J. Patrick Sutton Cases & Issues Blog

Can A City Ban STR's?

I have been working on short-term rental issues for 9 years, first in the context of deed restrictions, and more recently in the context of city ordinances. Until I saw some recent city ordinances which outright BAN STR's, I had sort of assumed that a City could, if it writes an ordinance carefully, ban STR's.

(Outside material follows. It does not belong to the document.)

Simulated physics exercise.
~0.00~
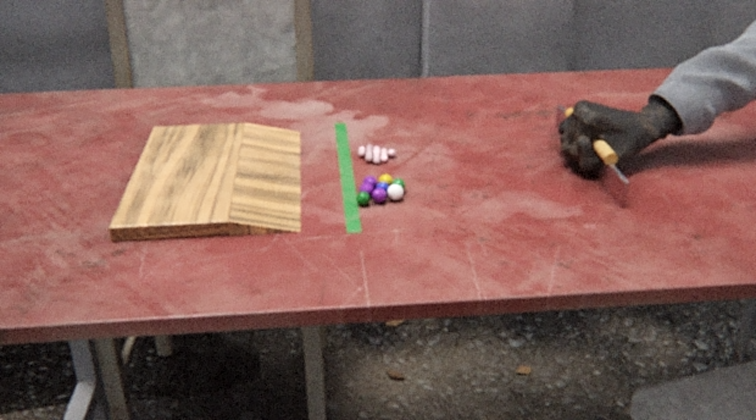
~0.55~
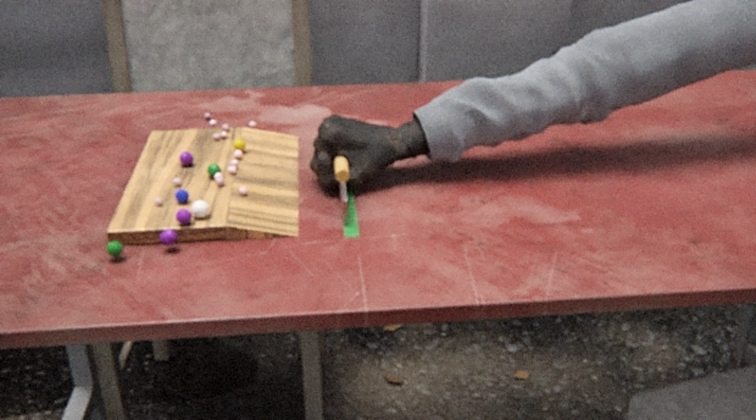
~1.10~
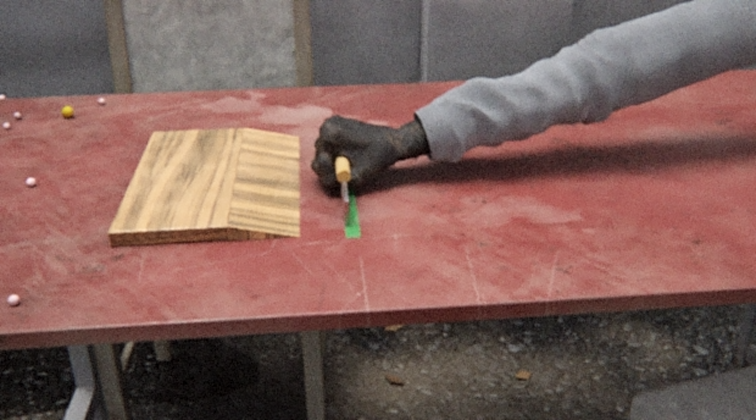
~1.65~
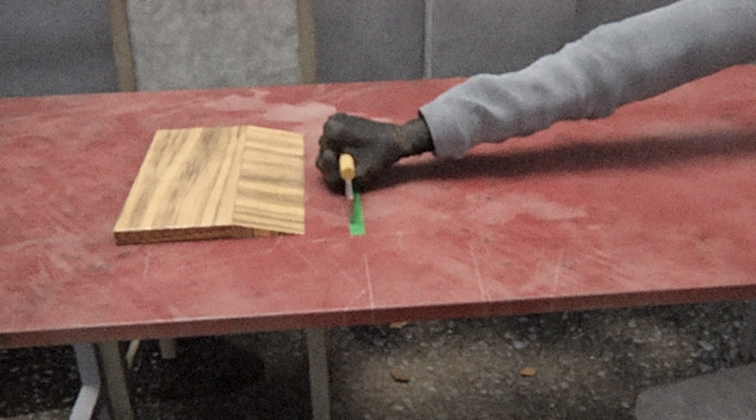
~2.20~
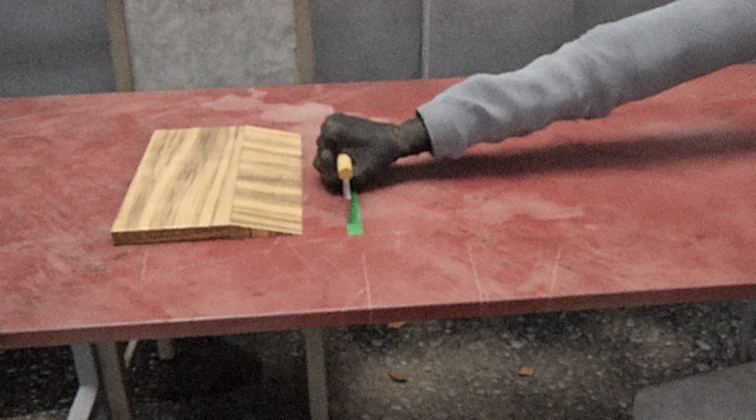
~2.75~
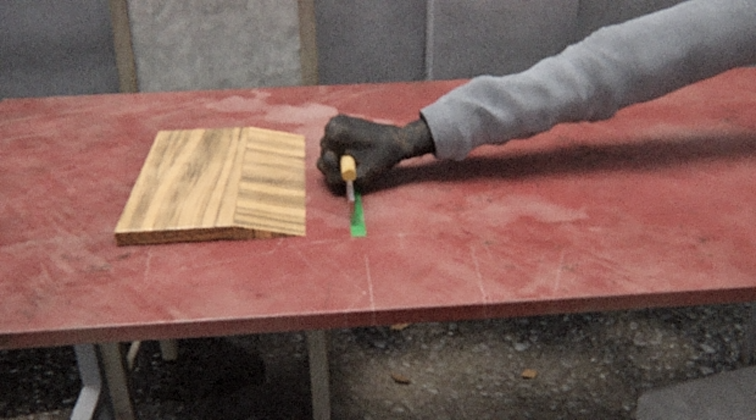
On a worn red table, a dark-gloved hand swept a scraper left to the green tape, sending colored balls and small pale pieces up and over a wooden ramp, until all had rolled out of view and the hand stayed still at the tape.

I've changed my tune. I've wracked my brain trying to see how a city — particularly a Texas city — can pick out one type of interest of land -- residential lease — and prevent an owner from allowing other human beings to stay at that land under just that one kind of possessory interest. Where I land is that it seems unlikely to me that any city will be able to prove that DURATION OF LEASE provides a rational basis for BARRING RESIDENCY. Furthermore, I think that the Legislature has already preempted cities from outright BARRING STR's — after all, Texas raises revenue from them by taxing them expressly. Could a city ban all hotels? Sounds absurd, right? The Legislature already regulates hotels and earns revenue from the Hotel Tax. How, then, can cities ban the very activity which the Legislature wants to allow?

The issues go deeper, actually, impinging upon fundamental liberty interests. People structure real property possessory interests in all sorts of ways, none of which are readily distinguishable from leasing when it comes to minimum duration of stay. The law allows these various ways of structuring possessory rights. Why would a tenant have fewer possessory rights than, say, the co-owner of an LLC?

As this issue heats up, I expect to see — and argue — very direct challenges to the very power of a city to ban STR's. Without action by the Legislature, my current view is that cities cannot do it. They can regulate many other aspects of real property use — nuisance, noise, occupancy (with an asterisk, since, again, the Legislature has already regulated that area) — but I strongly doubt they can bar a class of people from using property in the normal residential manner.